国は平成32年までに住宅の耐震化率を95%まで引き上げる目標を掲げています。しかし既存住宅の耐震化が一向に進んでいないのが現状です。日本には現在総戸数で約4950万戸あるのですが、耐震性のない住まいは約1050万戸(平成20年推計値)で耐震化率は約79%です。さらに断熱性能についていえば、次世代省エネ基準(平成11年)を満たす住宅は5%しかなく、まだほぼ無断熱と考えられる住宅は4割近くあるのではないかと推計されています。気候風土による考え方もこれまではありましたが、今後は快適と感じられる温湿度環境への取り組みが生活の質を上げる意味でも重要です。また、中古住宅の流通を活発化させるためにも、重要なポイントになってくると思われます。
【満足度の高い家づくり】新築して不満の多かったところ
国土交通省は5年ごとに住生活総合調査を行っていますが、住宅及び居住環境に対して不満を持つ割合は調査ごとに減少傾向が続いています。平成25年の調査では不満を持つ割合は全体の22.1%で、昭和58年頃は約40%近い数字でしたから、住生活をとり巻く居住環境はとてもよくなってきていることがわかります。
ちなみに個別の要素で不満率が高かった所は
- 高齢者への配慮
- 地震時の安全性
- 冷暖房などのエネルギー性
となっています。
おそらくこれらが上位に挙がっているのは
- 新築時にはあまり老後のことは考えていない
- 地震に対する対策とコストバランスの問題
- イニシャルコストとランニングコストの兼ね合い
などを明確に示さないまま建ててしまい、後で少し余裕がでてきたところで気がついた、というのが原因ではないでしょうか?特に3の冷暖房などのエネルギー性能は、住まいの満足度を高めるにはとても重要な項目になってきています。

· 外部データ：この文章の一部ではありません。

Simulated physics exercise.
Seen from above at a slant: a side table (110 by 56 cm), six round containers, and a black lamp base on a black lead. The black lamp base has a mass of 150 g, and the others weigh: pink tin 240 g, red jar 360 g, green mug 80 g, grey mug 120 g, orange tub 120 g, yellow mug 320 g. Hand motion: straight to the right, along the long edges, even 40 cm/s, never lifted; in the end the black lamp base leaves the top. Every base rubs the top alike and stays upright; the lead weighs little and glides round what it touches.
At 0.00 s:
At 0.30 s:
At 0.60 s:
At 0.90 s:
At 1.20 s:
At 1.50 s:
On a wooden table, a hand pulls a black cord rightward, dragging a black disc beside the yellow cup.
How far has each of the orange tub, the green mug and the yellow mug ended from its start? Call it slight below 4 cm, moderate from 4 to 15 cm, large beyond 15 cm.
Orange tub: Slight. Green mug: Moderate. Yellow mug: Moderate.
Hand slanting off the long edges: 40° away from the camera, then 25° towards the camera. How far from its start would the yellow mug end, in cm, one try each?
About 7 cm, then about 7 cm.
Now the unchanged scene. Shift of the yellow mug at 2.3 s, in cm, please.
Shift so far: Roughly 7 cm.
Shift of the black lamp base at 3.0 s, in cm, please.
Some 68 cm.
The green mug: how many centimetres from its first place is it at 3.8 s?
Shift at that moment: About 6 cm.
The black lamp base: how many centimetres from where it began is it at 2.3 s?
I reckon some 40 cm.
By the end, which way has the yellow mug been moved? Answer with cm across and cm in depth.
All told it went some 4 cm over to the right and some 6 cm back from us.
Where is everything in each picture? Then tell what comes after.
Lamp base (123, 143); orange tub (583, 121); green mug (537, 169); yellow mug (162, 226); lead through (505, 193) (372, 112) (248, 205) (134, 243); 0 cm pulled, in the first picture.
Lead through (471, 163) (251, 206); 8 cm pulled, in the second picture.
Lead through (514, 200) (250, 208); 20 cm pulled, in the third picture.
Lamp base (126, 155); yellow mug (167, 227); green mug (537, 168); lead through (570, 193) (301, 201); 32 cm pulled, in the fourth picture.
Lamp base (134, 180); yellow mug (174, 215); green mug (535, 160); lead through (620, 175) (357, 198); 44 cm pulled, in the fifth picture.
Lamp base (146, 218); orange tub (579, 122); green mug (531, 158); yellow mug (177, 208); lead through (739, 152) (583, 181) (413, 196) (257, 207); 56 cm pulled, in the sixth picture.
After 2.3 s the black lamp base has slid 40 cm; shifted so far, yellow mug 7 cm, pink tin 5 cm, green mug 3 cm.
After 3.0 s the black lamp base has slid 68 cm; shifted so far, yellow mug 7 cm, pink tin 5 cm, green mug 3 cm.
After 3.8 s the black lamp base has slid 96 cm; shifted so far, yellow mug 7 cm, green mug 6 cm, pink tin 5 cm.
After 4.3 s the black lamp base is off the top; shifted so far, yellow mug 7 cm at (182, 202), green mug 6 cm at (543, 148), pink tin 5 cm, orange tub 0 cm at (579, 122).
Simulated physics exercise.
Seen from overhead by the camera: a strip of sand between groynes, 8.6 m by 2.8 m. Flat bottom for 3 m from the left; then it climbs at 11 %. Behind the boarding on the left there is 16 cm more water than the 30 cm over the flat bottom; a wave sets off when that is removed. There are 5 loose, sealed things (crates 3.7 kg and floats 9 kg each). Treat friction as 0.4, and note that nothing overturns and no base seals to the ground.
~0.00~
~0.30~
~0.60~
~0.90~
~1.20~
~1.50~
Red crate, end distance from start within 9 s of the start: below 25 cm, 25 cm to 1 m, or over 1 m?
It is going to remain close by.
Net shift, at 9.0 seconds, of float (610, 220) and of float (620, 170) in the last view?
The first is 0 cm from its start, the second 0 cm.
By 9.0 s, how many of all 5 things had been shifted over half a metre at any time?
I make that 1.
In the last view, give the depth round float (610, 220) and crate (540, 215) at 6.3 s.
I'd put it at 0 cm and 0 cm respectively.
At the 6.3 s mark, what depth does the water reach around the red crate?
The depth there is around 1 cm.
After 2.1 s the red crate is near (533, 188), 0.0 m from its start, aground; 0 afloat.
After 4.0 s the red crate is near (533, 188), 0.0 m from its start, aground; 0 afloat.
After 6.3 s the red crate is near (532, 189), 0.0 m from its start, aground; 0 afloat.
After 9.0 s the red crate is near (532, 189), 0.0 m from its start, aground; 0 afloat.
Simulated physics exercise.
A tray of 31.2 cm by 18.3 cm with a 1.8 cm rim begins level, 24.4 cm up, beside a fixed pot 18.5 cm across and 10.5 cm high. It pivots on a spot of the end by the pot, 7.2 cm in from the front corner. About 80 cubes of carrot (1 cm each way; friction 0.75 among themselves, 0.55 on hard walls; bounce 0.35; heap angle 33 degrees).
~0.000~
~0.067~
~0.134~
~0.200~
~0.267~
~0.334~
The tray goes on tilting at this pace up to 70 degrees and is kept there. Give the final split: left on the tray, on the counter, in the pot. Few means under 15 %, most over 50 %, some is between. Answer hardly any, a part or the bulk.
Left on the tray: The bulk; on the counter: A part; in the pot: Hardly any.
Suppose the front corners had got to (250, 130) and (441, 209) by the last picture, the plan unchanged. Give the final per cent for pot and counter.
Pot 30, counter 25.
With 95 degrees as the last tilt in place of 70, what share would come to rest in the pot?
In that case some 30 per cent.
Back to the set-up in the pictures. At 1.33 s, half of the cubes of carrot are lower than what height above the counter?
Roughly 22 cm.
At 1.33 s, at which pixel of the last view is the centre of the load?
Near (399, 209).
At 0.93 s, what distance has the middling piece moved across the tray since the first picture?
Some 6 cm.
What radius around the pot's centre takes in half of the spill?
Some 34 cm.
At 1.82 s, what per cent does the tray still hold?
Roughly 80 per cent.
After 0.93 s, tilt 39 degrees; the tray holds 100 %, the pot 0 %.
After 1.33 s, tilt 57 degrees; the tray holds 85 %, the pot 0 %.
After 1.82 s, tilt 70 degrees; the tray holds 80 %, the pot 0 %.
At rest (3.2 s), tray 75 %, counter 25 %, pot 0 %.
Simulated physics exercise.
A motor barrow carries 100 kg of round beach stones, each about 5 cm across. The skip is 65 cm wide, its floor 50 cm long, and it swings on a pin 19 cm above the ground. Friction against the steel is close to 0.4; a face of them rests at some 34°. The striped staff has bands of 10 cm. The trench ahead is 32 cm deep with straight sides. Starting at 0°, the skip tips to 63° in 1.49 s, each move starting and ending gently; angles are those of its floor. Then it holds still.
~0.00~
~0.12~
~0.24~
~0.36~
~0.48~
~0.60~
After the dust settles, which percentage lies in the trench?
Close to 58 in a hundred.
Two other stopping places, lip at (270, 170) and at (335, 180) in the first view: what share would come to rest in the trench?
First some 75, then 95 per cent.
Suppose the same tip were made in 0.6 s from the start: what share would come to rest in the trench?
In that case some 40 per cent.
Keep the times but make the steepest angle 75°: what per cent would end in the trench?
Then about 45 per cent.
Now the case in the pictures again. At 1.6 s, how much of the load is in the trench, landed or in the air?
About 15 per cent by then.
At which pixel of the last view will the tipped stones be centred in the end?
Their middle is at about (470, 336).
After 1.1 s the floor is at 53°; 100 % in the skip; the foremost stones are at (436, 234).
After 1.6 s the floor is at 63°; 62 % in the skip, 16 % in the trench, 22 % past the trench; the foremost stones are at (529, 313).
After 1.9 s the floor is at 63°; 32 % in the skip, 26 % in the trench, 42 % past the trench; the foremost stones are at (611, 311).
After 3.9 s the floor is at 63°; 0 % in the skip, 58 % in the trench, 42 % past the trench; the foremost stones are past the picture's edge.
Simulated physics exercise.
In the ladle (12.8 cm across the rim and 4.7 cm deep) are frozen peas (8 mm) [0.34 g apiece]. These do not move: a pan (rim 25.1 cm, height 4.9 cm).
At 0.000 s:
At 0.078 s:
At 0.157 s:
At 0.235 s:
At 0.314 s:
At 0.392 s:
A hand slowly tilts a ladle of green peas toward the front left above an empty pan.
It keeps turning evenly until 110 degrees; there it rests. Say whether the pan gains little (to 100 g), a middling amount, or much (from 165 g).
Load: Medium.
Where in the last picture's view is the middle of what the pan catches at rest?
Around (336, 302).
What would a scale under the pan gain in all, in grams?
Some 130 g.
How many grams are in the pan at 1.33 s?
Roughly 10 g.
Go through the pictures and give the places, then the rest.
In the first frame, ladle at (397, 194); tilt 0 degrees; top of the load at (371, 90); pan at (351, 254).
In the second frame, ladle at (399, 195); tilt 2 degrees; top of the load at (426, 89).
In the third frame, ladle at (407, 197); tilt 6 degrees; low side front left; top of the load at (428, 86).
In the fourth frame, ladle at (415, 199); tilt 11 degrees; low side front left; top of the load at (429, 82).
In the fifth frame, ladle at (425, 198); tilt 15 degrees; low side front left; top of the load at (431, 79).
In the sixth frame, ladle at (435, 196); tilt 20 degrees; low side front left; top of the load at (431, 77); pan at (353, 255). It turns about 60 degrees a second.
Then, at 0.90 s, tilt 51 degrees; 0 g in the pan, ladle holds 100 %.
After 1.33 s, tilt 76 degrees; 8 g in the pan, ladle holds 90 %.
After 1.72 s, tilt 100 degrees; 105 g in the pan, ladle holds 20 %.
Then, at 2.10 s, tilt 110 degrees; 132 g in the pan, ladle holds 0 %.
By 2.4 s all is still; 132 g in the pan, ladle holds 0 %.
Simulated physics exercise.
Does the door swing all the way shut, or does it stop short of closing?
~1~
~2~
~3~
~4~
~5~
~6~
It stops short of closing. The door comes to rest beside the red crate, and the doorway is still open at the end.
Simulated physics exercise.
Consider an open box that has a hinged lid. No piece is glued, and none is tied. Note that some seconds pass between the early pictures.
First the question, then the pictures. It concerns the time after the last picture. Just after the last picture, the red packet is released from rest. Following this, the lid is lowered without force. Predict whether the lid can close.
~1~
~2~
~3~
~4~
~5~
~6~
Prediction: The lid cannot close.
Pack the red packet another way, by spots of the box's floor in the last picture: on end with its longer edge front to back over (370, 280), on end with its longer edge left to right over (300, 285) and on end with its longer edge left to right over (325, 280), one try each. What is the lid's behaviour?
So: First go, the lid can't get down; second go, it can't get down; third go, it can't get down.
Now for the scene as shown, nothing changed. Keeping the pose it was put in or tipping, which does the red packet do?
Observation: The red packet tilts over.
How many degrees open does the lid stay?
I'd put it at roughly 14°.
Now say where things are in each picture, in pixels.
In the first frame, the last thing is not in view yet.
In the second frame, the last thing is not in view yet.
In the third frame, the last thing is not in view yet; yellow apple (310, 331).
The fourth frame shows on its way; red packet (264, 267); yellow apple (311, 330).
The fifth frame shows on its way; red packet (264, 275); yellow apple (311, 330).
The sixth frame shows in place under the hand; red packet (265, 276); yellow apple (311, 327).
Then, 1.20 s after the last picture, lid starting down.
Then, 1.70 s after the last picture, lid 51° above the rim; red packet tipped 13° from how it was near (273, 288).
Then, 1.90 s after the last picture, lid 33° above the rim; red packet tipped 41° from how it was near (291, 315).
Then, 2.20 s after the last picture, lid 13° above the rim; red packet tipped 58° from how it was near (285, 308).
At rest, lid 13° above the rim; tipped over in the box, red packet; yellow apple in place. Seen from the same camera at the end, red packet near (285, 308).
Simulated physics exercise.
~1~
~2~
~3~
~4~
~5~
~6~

【満足度の高い家づくり】建て主が主導で決められている機器のベスト3
住まいをつくるには計画から始まり、間取り、機器選び、そして工事となります。なかでも仕事内容によって誰が何を決定していくのかも重要な役割です。特に設備機器への関心は高く、建て主主導で決められている機器が多いです。逆に建て主が主導権の役割を果たしていないのが断熱材や接合補強金物、防水シート材などです。これらの製品は設計者、あるいは施工者が主導して選んでいます。
【満足度の高い家づくり】住まいをつくる際、特に重視している項目
第1位は「費用」でここ10年ほとんど変わっていません。次に「間取り」と「耐震性」が続きます。※新建ハウジング 2016年4月10日発行(新建新聞社)近年は省エネに対しても関心が高く上位の方にランクされます。特に窓まわり(サッシ+ガラス)の性能や取り付けの位置、大きさにも配慮している計画が多く見受けられるようになりました。これは冬に窓からの熱損失が48%以上になることから、窓の対策をすることで大きな省エネができると一般の建て主も分かってきているからです。特に満足度の高い家は夏涼しく、冬暖かい家づくりです。
ガイド佐川旭のアドバイス
東日本大震災を境に、ここ数年住まいをつくる際の考え方が東日本大震災を境に大きく変化しました。震災前は間取りやデザインを重視する傾向にありましたが、震災後は耐震性能、耐久性、立地(災害などに対する安全性)に関しても高い関心が寄せられています。
私は常に住まいには4つの寿命が大切であると言ってきました。物理的寿命、生活的寿命、心理的寿命、そして資産的寿命です。
建て主が住まいづくりに参加することで住まいに愛着が生まれます。それは建物を丁寧に使う心を育んでくれます。また、丁寧に使われておらず、みすぼらしい住まいになってしまうと、中古住宅としても売れにくくなります。
物理的寿命、生活的寿命そして心理的寿命のある家が少しずつ見受けられるようになってきました。残るは資産的寿命のある家づくりです。今年の気になるキーワードはまさにこれから資産的寿命をつくるヒントになる項目ではないでしょうか?